The Supper at Emmaus, c. 1601-02 [London version] by Caravaggio is not in the exhibition.
The Supper at Emmaus, c. 1601-02 [London version] by Caravaggio is not in the exhibition.

In the first of these, Caravaggio emphasises the drama of Christ’s sudden recognition by the two disciples, contrasted with the incomprehension of the innkeeper; at the same time the internal spiritual experience of the two men is contrasted with the vivid naturalism of the meal and the basket of fruit set out on the table. In the later version the naturalism is strictly pared back and there is no overt drama. The scene is much darker and the setting on the table is austere. Christ is intent on blessing the bread that he has just broken and the others – not only the two pilgrims but even the innkeeper himself – are quietly but irresistibly drawn towards the sacramental mystery.

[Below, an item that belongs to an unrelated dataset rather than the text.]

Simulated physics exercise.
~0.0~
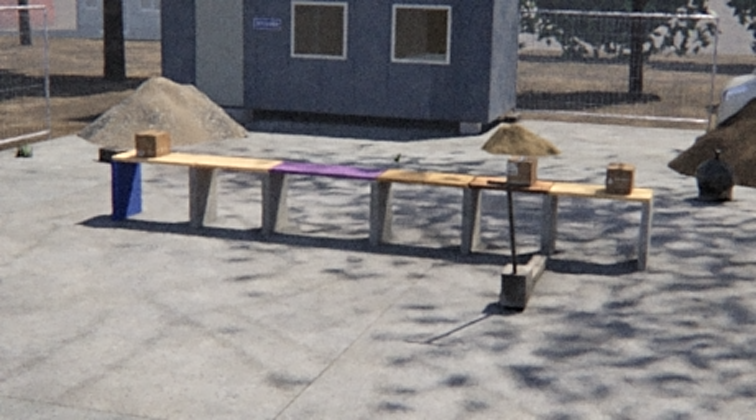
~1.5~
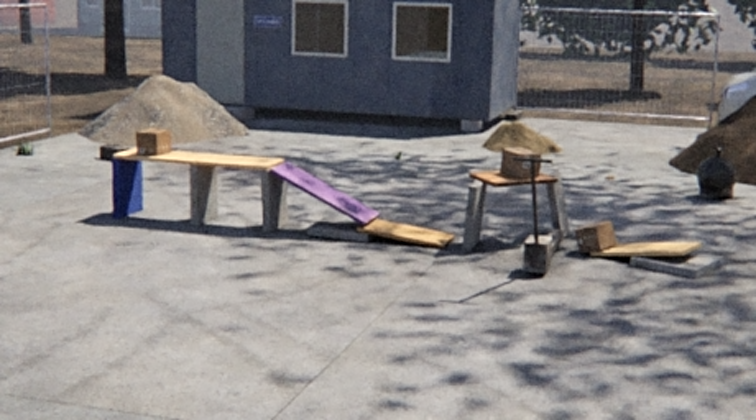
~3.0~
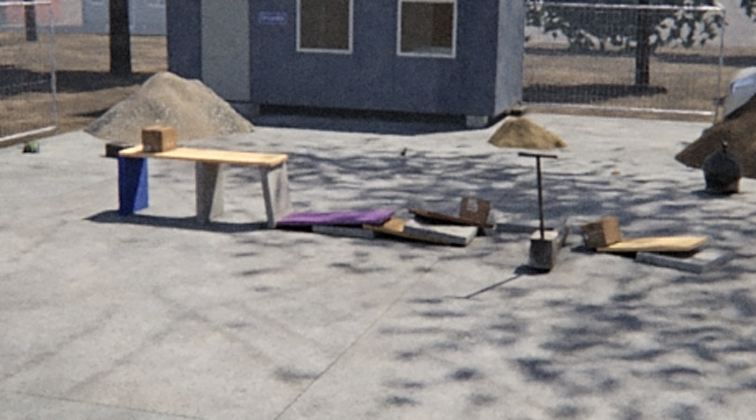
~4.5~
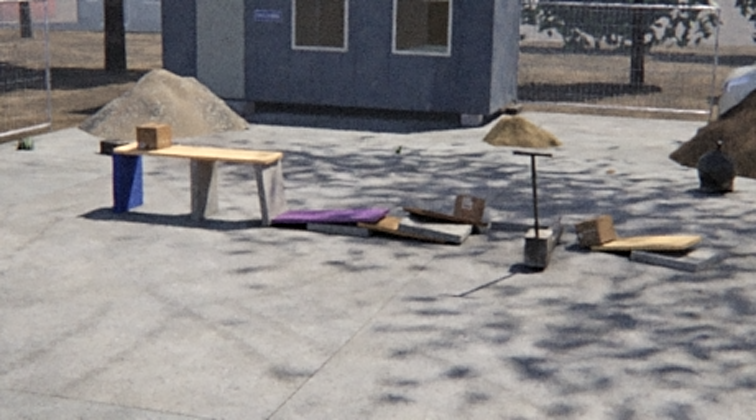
A long makeshift bench collapses from the right, leaving only its blue-ended left section standing.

The Supper at Emmaus, 1606 [Milan version].
The Supper at Emmaus, 1606 [Milan version].

This increasing spiritual depth is characteristic of other works of Caravaggio’s later years, including the most important work that most of his admirers have never seen, the extraordinary Raising of Lazarus (c. 1609) in Messina in Sicily, in which we can see him beginning to paint more freely, probably from memory in some cases (the figure of Christ is an echo of the Christ at San Luigi dei Francesi), and in which, partly out of necessity, his technique becomes more economical, making greater use of the brown underpainting for the shadow areas of the painting.

The Lazarus is not in this exhibition, but what is probably his final painting, the Martyrdom of Saint Ursula (1610), has been borrowed from Naples. This picture includes the last of many self-portraits that appear throughout his oeuvre: it is right behind the figure of the saint, who looks down almost in disbelief at the arrow that has transfixed her, while Caravaggio, as though himself fatally struck, throws back his head in surprise, anguish and perhaps illumination.

Caravaggio 2025, Palazzo Barberini, Rome, until July 6.